I mean, intentional design can also be a design flaw, so…sure?
Is not being able to tighten a nut a design flaw of a hammer?
The past weekend, I went on a quick trip to Nevada (to see a ballet, of all things), and had to rent a car while I was there. For reasons of availability, they swapped out the compact I had requested to an SUV. This thing was a boat, had issues fitting in some parking spaces, and guzzled gas like there was no tomorrow. I needed a thing for taking my wife and I from point A to Point B on some highways, and a bit of urban driving for sightseeing. What I got was not great for those things.

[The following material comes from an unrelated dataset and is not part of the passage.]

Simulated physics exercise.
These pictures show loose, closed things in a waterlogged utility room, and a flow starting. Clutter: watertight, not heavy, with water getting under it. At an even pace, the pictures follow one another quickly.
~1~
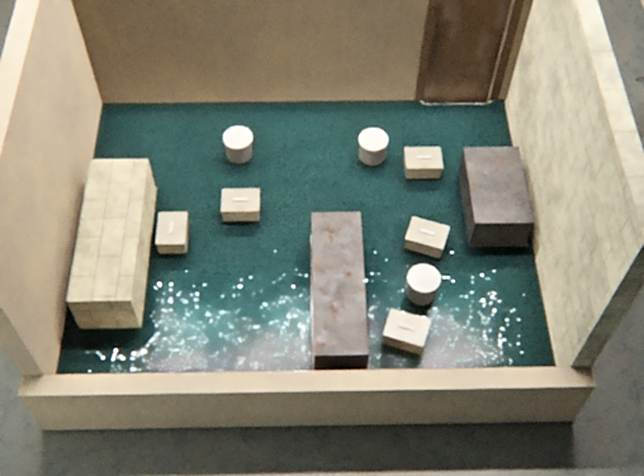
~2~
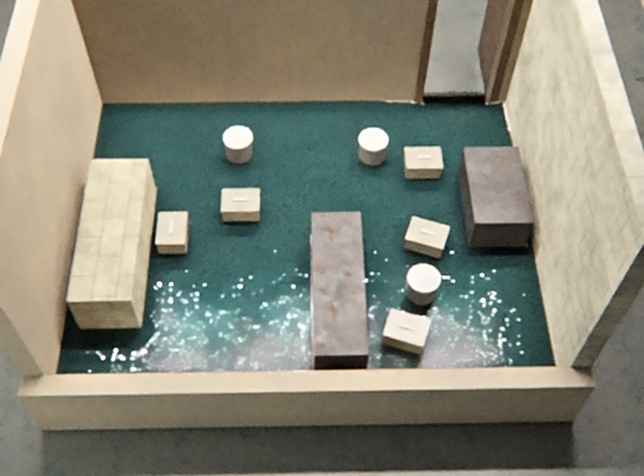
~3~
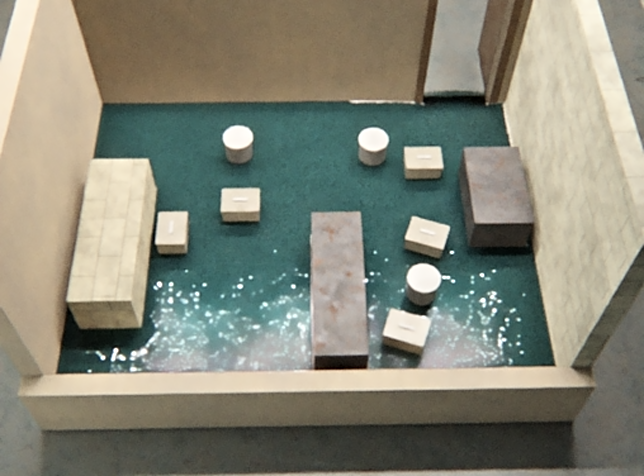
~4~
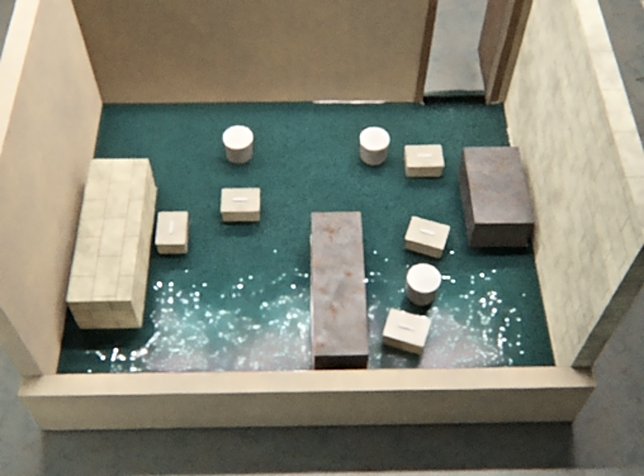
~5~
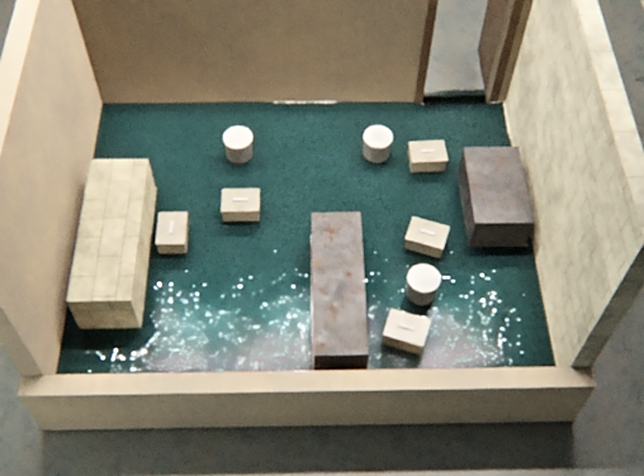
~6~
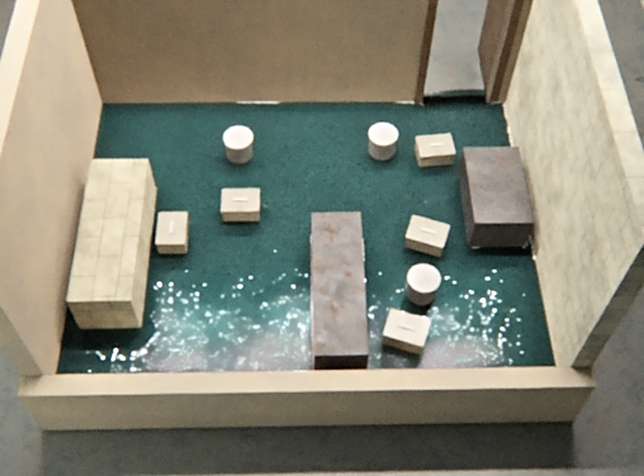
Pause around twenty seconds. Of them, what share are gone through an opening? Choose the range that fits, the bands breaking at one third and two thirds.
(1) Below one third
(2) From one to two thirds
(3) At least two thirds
2, from one to two thirds.
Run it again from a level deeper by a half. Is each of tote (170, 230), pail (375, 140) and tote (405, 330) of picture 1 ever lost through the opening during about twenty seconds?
Sequence: Not removed / removed / not removed.
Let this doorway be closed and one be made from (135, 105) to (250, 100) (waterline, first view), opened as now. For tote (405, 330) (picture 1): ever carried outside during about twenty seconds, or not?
As for this one, I'd say it is held back.
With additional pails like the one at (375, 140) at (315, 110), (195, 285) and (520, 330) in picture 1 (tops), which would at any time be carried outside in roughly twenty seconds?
Exits, remains, remains.
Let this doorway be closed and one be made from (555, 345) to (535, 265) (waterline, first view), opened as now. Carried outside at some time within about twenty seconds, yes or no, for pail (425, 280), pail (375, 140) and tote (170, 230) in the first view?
First escapes, second escapes, third never leaves.
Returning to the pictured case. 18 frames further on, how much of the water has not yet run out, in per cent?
That comes to roughly 80 parts in a hundred.
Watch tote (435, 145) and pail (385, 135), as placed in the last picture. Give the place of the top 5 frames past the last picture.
Around (483, 104) and (431, 109).
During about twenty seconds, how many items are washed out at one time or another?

But not meeting my particular needs didn't mean the SUV was flawed, in and of itself. It would have been fine if I needed to move a crowd of people in notable comfort. It would have been fine if I'd needed to move significant cargo. The design was fine for those tasks - they just weren't
my tasks.
"I got the wrong tool for the job," is not a flaw on the part of the tool.
Mostly, if it’s gonna be possible to be an explorer that can talk to spirits, let Fears No Haints give training in one magic skill. It’s just not doing that narrowness you refer to very well, going partway to allowing niche-combining, but doing so awkwardly.
But allowing niche-combining would mean it wouldn't present the desired genre well - in the original fiction (at least, what I've listened to - I'm not fully caught up), they don't combine niches much. Specifically, characters don't usually have small bits of magic - they are either largely focused on it, or have none.
So, your desired goal of niche-combining seems at odds with the design goal of a game that represents their particular fiction. That's not really a flaw, merely a choice of goals.
Also that text that you quoted was about features having built in specific drawbacks, not about the narrow niche protection of the game.
I didn't quote you any text in this thread. You seem to be confusing me with someone else.